Her sewing abilities have been undermined in recent years by her declining eyesight, which also diminished two other favorite capabilities, writing letters and cards to relatives and friends and hopping into the car to visit neighbors.

“And she genuinely cares for people,” her daughter Nancy said, praising the “excellent” attitude her mother possesses.

“Not being able to read and not being able to drive is two of my biggest problems,” Mrs. Hawks mused. “I try to not worry about things I can’t do anything about.”

Elizabeth Hawks has become somewhat of a celebrity due to her long life, which included special recognition from the Surry County Board of Commissioners earlier this year.

She was puzzled by the request to come to Dobson for a meeting of the board. “I said, ‘What do they want me to meet with them for?’” Mrs.

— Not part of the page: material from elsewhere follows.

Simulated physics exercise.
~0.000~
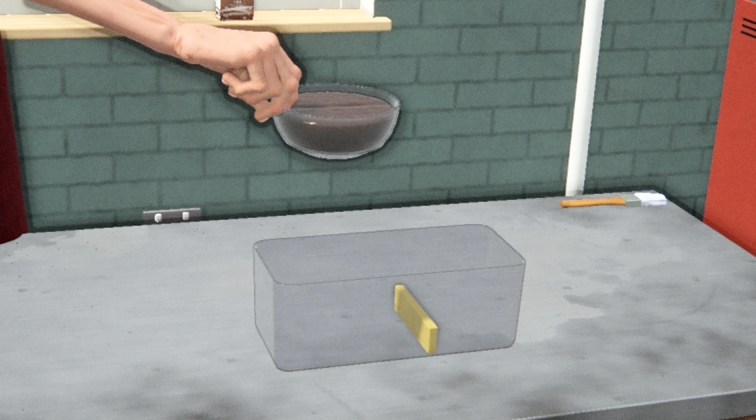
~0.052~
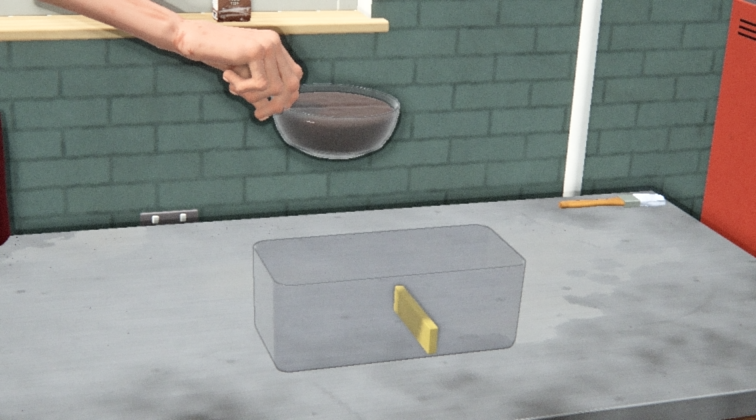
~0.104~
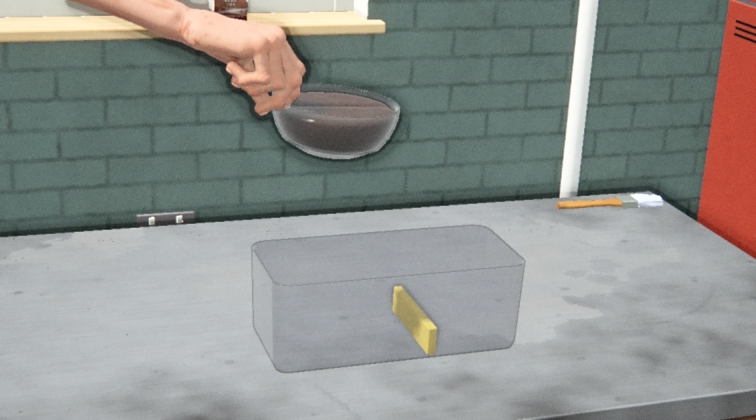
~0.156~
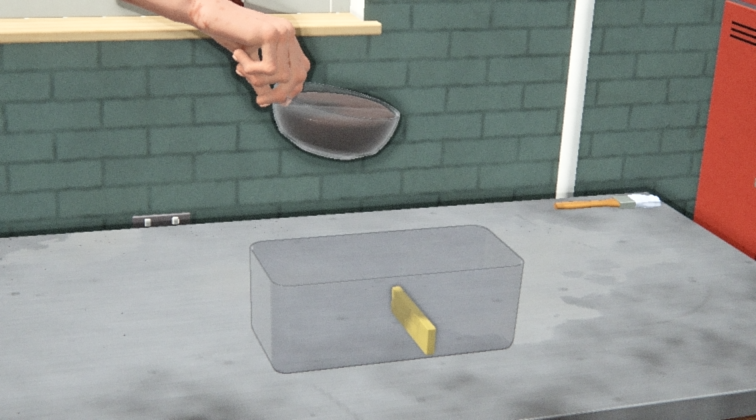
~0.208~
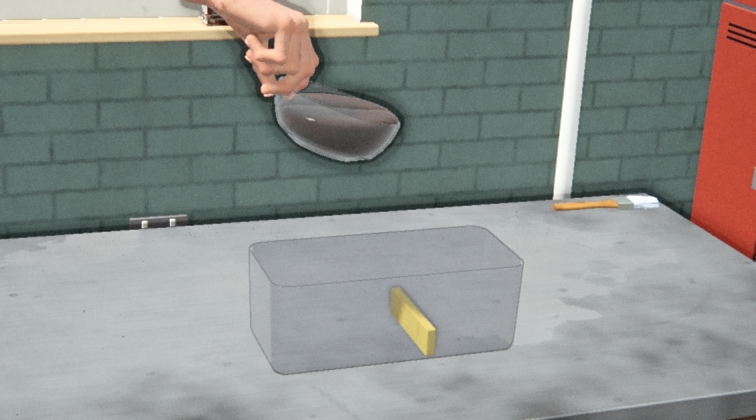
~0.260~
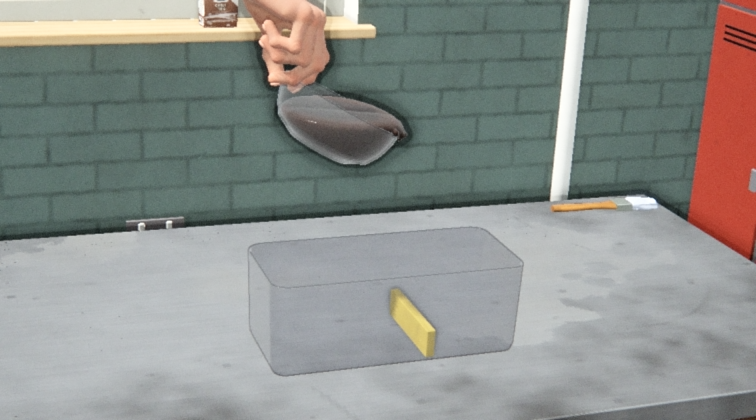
Above a gray table against a green brick wall, a hand held a clear bowl of dark liquid over an empty see-through basin with a yellow divider, then gradually tilted it to the right.
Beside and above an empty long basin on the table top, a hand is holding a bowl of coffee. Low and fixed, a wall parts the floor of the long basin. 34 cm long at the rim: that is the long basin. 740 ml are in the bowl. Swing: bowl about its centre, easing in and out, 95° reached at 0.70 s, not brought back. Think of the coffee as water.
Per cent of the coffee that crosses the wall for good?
60 per cent.
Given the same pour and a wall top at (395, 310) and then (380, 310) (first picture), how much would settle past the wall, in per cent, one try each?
75 in a hundred, followed by 85 in a hundred.
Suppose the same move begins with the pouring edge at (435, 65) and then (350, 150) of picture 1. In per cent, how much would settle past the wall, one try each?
First 65, then 10 per cent.
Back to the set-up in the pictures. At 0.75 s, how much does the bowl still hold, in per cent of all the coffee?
I reckon near 1 per cent still sits there.
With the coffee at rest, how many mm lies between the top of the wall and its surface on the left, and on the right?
Looks like roughly 28 mm on the left and roughly 12 mm on the right.
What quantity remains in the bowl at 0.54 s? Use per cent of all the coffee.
Close to 16 percent of the liquid remains at that time.
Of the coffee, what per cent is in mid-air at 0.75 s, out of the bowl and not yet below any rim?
Around 10 per cent of the liquid is in flight.
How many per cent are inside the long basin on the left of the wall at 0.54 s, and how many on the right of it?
About 2 left, 30 right.
After 0.54 s the tilt is 84° and 16 per cent is still to pour, 2 is left of the wall and 29 right of it.
After 0.75 s the tilt is 95° and 1 per cent is still to pour, 24 is left of the wall and 64 right of it.
After 0.96 s the tilt is 95° and 0 per cent is still to pour, 36 is left of the wall and 63 right of it.
After 1.20 s the tilt is 95° and 0 per cent is still to pour, 38 is left of the wall and 61 right of it.
In the end 38 per cent lies left of the wall, 60 right of it and 1 outside.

Hawks said, jokingly thinking county officials might have wanted her for political purposes, “to put my hat in the ring to run for some kind of office.”

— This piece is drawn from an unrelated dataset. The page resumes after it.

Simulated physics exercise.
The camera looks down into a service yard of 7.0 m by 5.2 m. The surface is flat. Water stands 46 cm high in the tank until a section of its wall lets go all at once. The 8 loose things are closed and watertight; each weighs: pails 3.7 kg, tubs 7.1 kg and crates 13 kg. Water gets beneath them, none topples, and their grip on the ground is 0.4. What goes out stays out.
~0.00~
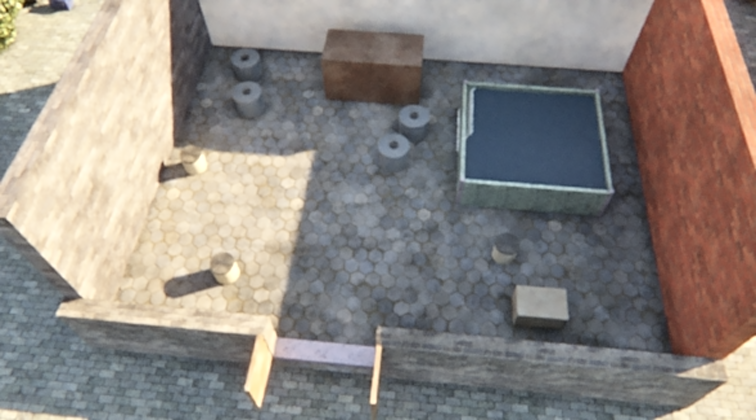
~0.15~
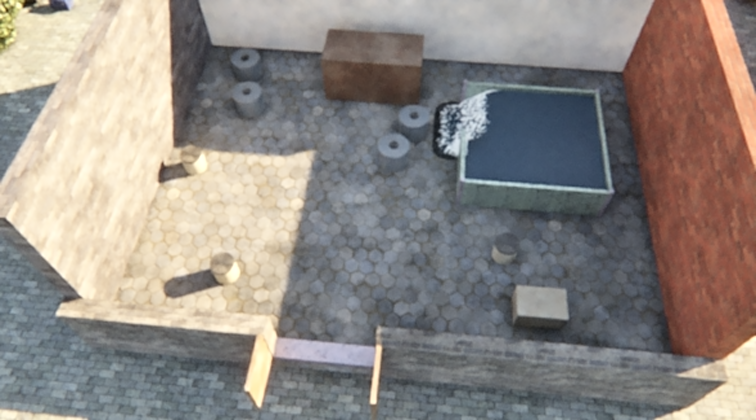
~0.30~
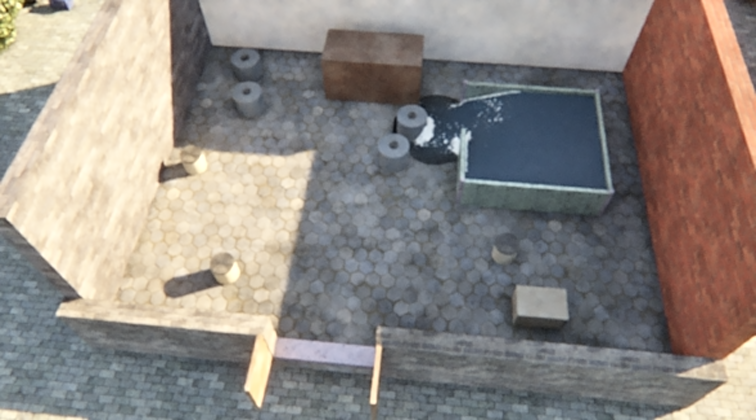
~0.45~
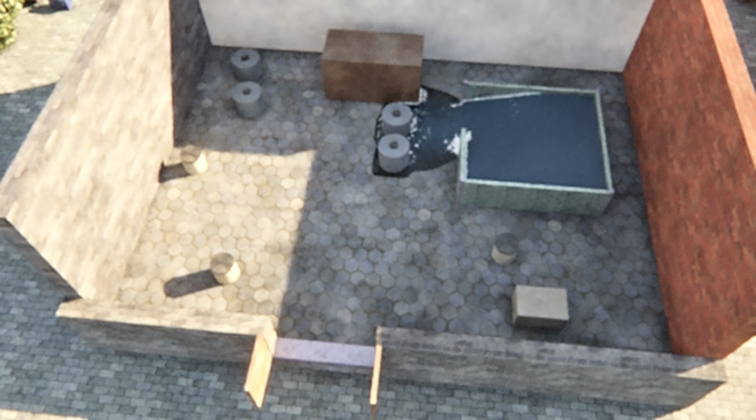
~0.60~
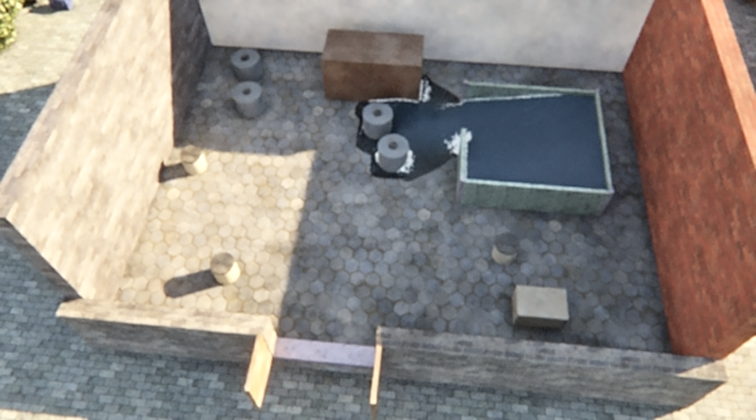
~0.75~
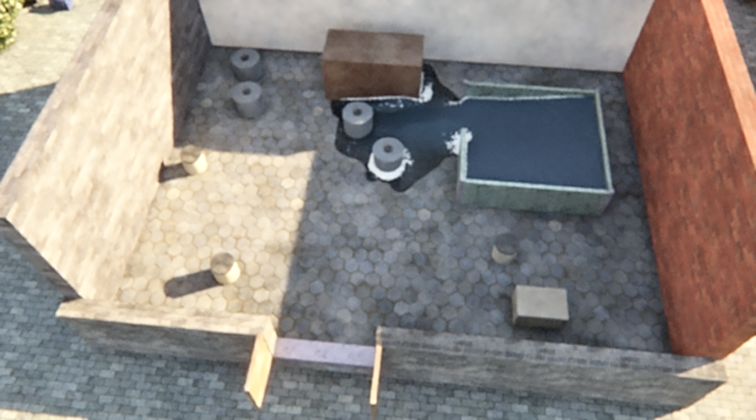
In a walled, paved yard, dark water burst from the left side of a square tank and spread across the ground, pushing one gray tub leftward before the tub beside it shifted slightly.
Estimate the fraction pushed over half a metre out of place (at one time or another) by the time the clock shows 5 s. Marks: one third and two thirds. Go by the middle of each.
That comes to between one and two thirds.
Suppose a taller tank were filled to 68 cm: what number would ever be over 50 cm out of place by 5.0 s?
Then 6.
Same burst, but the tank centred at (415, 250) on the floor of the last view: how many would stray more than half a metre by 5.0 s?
In that case 4 of them.
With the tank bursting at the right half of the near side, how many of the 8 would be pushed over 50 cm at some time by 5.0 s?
Then 2.
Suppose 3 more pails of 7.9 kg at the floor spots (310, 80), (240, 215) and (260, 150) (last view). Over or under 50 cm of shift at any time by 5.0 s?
In turn: Under, short of it, over.
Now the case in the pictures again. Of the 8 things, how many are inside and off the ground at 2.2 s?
I count 2.
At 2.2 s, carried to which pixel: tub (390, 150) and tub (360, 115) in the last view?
Near (355, 177) and (182, 127).
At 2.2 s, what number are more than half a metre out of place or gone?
By then 3.
After 1.1 s 1 of 8 are over 50 cm from their spots; 0 afloat.
After 2.2 s 3 of 8 are over 50 cm from their spots; 2 afloat.
After 3.5 s 4 of 8 are over 50 cm from their spots; 4 afloat.
After 5.0 s 4 of 8 are over 50 cm from their spots, and 4 have been at some point; 3 afloat.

Mrs. Hawks married her husband Clarence around 1940, a union that would last until his death in 2002. He served in the Panama Canal Zone during World War II and later worked for the state highway department.

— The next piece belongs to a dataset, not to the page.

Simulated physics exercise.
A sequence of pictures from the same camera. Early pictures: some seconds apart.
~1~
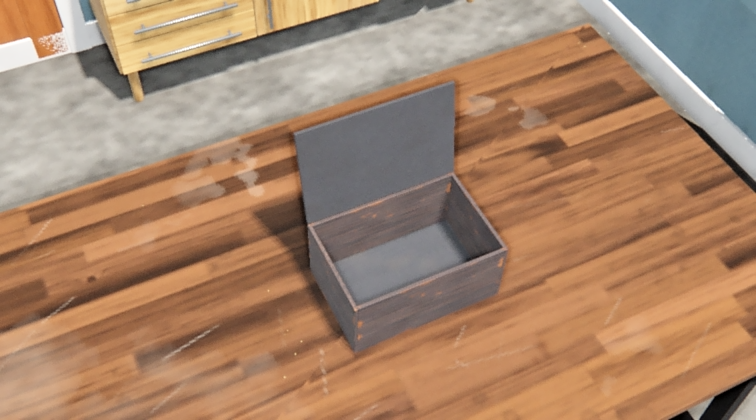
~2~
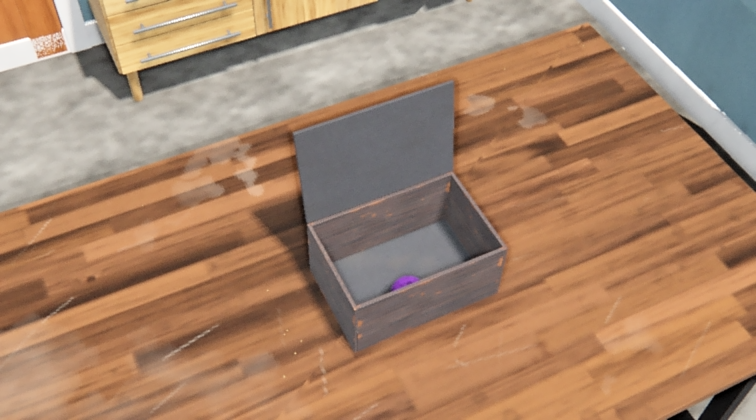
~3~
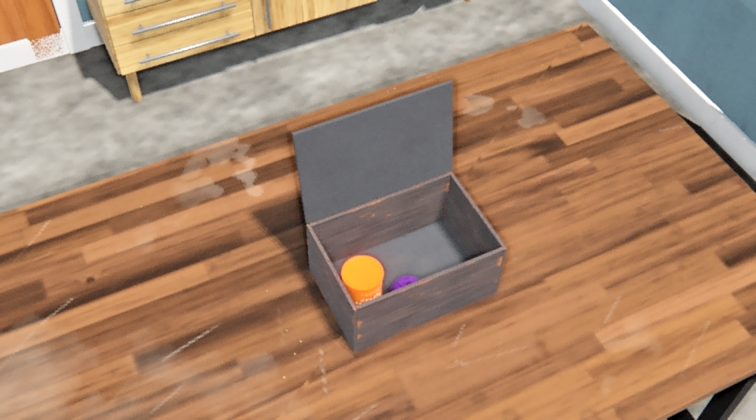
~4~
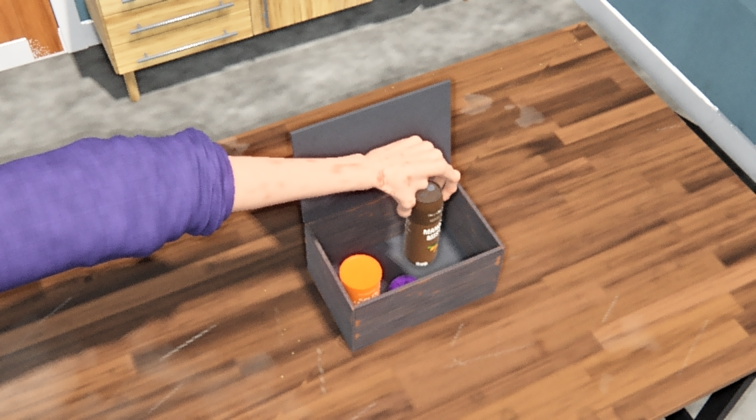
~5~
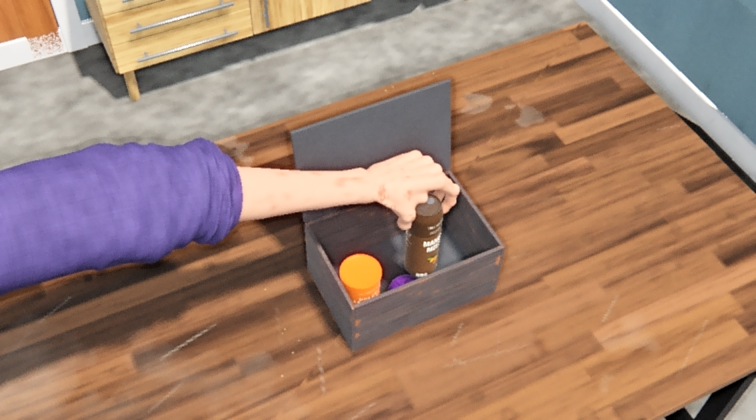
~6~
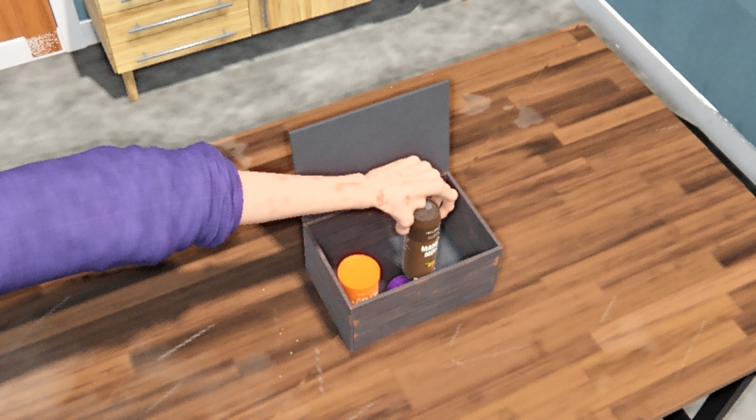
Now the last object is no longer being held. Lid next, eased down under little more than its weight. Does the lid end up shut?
Yes.
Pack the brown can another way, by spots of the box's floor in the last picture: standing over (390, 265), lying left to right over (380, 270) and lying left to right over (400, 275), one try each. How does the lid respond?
So, first it won't go down, then it goes down fine, and finally it goes down fine.
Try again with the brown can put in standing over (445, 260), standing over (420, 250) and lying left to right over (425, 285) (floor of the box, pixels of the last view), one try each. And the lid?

In addition to her daughter, who was born in 1950, Mrs. Hawks has two grandchildren and two great-grandchildren.

Some of her family members live close by, which she says is a big help to her.

In discussing her longevity, Elizabeth Hawks credits being active all during her life as a factor along with a good diet. She raised a garden for decades and just two years ago canned more than 100 jars of fruits and vegetables before deciding to give up that activity.

“I said, ‘I’ll hang up my hoe this year,”’ Mrs. Hawks said of her 2013 decision.

Aside from dietary considerations, she credits her faith for allowing her to be around for 106 years and counting.

“It’s no secret what God can do,” said Mrs. Hawks, who has no other firm explanations for why she has been able to live so long.

“I didn’t think about getting old — I’ve always just lived a day at a time and enjoyed living.”